Closed tantek closed 1 year ago

tantek commented 1 year ago

There are two sentences of normative prose that cite the informative Art of Consensus as [GUIDE] in the Informative References.

The two sentences are in the Requirements for All Chartered Groups, specifically these two:

The role of the Chair [CHAIR] is described in the Art of Consensus [GUIDE].

...

The role of the Team Contact [TEAM-CONTACT] is described in the Art of Consensus [GUIDE].

It is inconsistent and misleading for a normative sentence to claim that a description (implied to be normative from that context) is written in an informative reference.

It also seems like a bad practice to import via prose "is described in " and essentially upgrade-by-reference external informative content into normative context.

The relatively quick short-term fix would be to mark those quoted sentences of prose non-normative. E.g. move the above quoted sentences to their own class="note" role="note" paragraphs as:

Note: The role of the Chair [CHAIR] is described in the Art of Consensus [GUIDE].
Note: The role of the Team Contact [TEAM-CONTACT] is described in the Art of Consensus [GUIDE].

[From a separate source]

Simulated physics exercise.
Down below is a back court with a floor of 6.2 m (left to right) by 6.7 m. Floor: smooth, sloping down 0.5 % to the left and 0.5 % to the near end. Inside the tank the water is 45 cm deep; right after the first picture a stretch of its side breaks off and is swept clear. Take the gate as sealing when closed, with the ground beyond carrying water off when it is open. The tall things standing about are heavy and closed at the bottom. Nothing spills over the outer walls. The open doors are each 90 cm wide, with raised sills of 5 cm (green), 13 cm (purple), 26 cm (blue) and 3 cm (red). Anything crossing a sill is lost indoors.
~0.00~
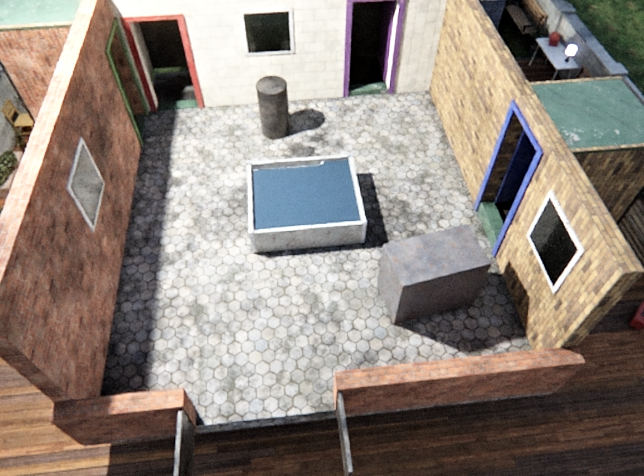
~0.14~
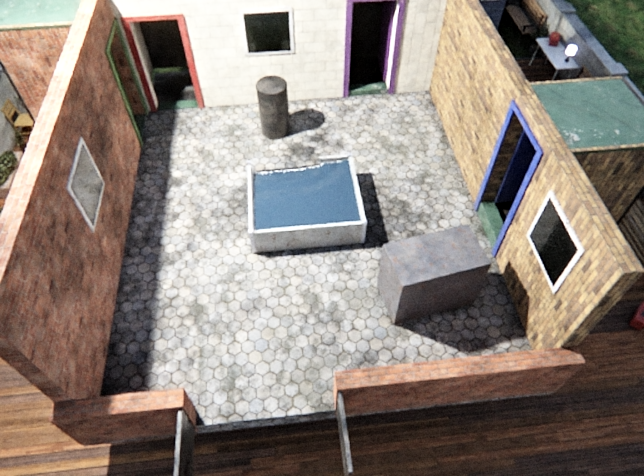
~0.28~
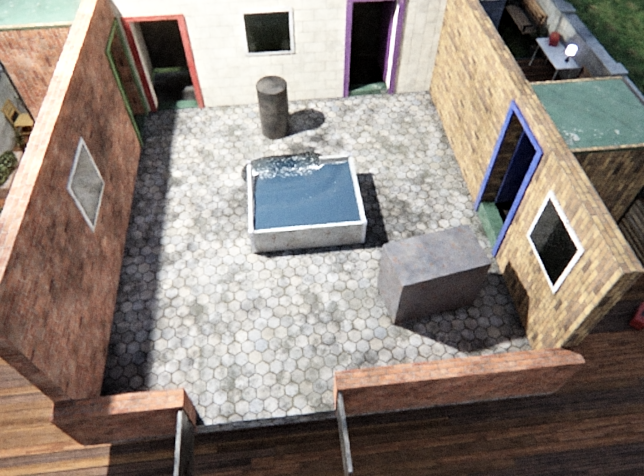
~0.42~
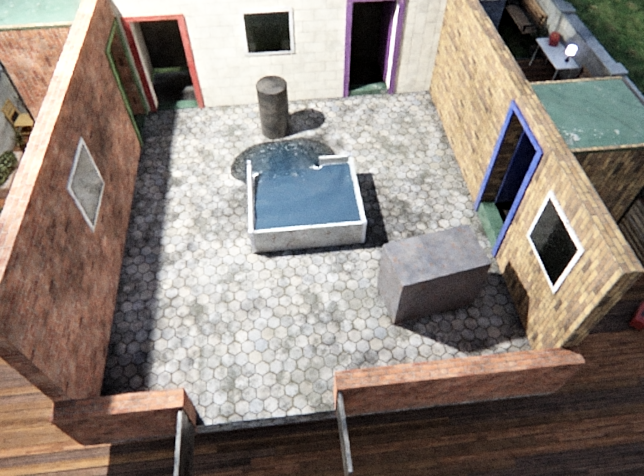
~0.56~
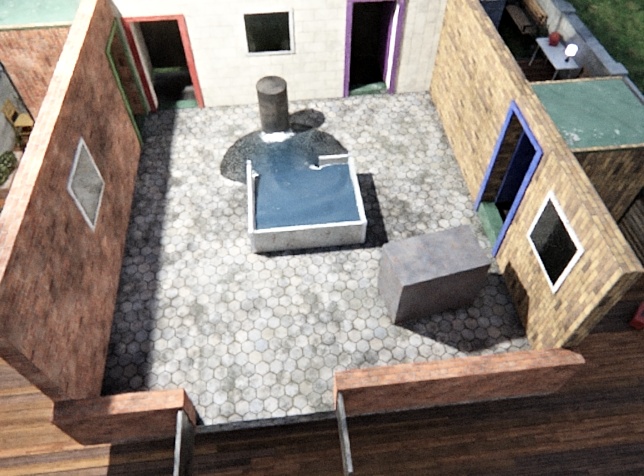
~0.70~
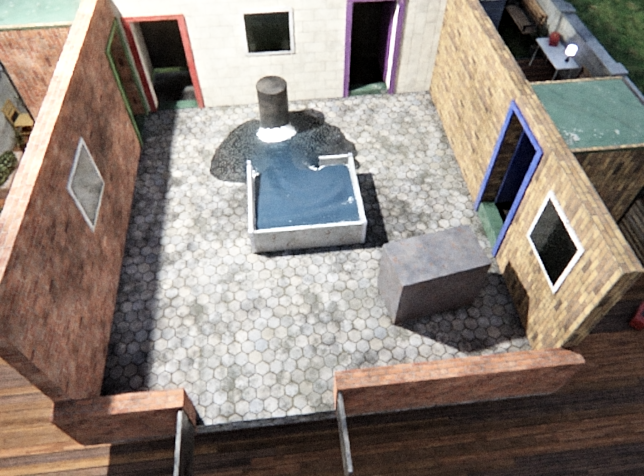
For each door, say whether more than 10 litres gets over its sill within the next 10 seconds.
In the end at the green door the water let in will surpass the limit; at the purple door the water let in will remain short of the limit; at the blue door the water let in will remain short of the limit; at the red door the water let in will surpass the limit.
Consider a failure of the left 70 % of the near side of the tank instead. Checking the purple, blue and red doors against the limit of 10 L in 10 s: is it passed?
Then purple would come out on the low side, blue on the low side and red on the low side.
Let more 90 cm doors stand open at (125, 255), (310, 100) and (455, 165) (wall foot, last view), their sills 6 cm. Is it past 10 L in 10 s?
Check each in turn: The first fails, the second succeeds, the third fails.
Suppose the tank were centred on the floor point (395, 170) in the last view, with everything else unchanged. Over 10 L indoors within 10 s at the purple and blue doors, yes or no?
So the purple door tops the limit and the blue door keeps within it.
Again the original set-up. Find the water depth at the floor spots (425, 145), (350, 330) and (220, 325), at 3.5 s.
Spot by spot: Some 2, 0, then 0 cm.
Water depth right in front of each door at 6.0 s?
You'd see green at 10 cm, purple at 6 cm, blue at 2 cm and red at 7 cm.
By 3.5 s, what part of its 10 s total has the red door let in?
By that time, around 40 per cent.
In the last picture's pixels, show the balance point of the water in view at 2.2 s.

respectively. That way the inline prose is clearly non-normative, consistent with the informative imports from and citations of the Art of Consensus [GUIDE]. We will work on a Pull Request to address this.

Label: Needs Proposed PR

(Originally published at: https://tantek.com/2023/143/b2/)

frivoal commented 1 year ago

I concur that turning these sentences into Notes would be better. That would match their intent, and would avoid the normative-informative tension you commented about.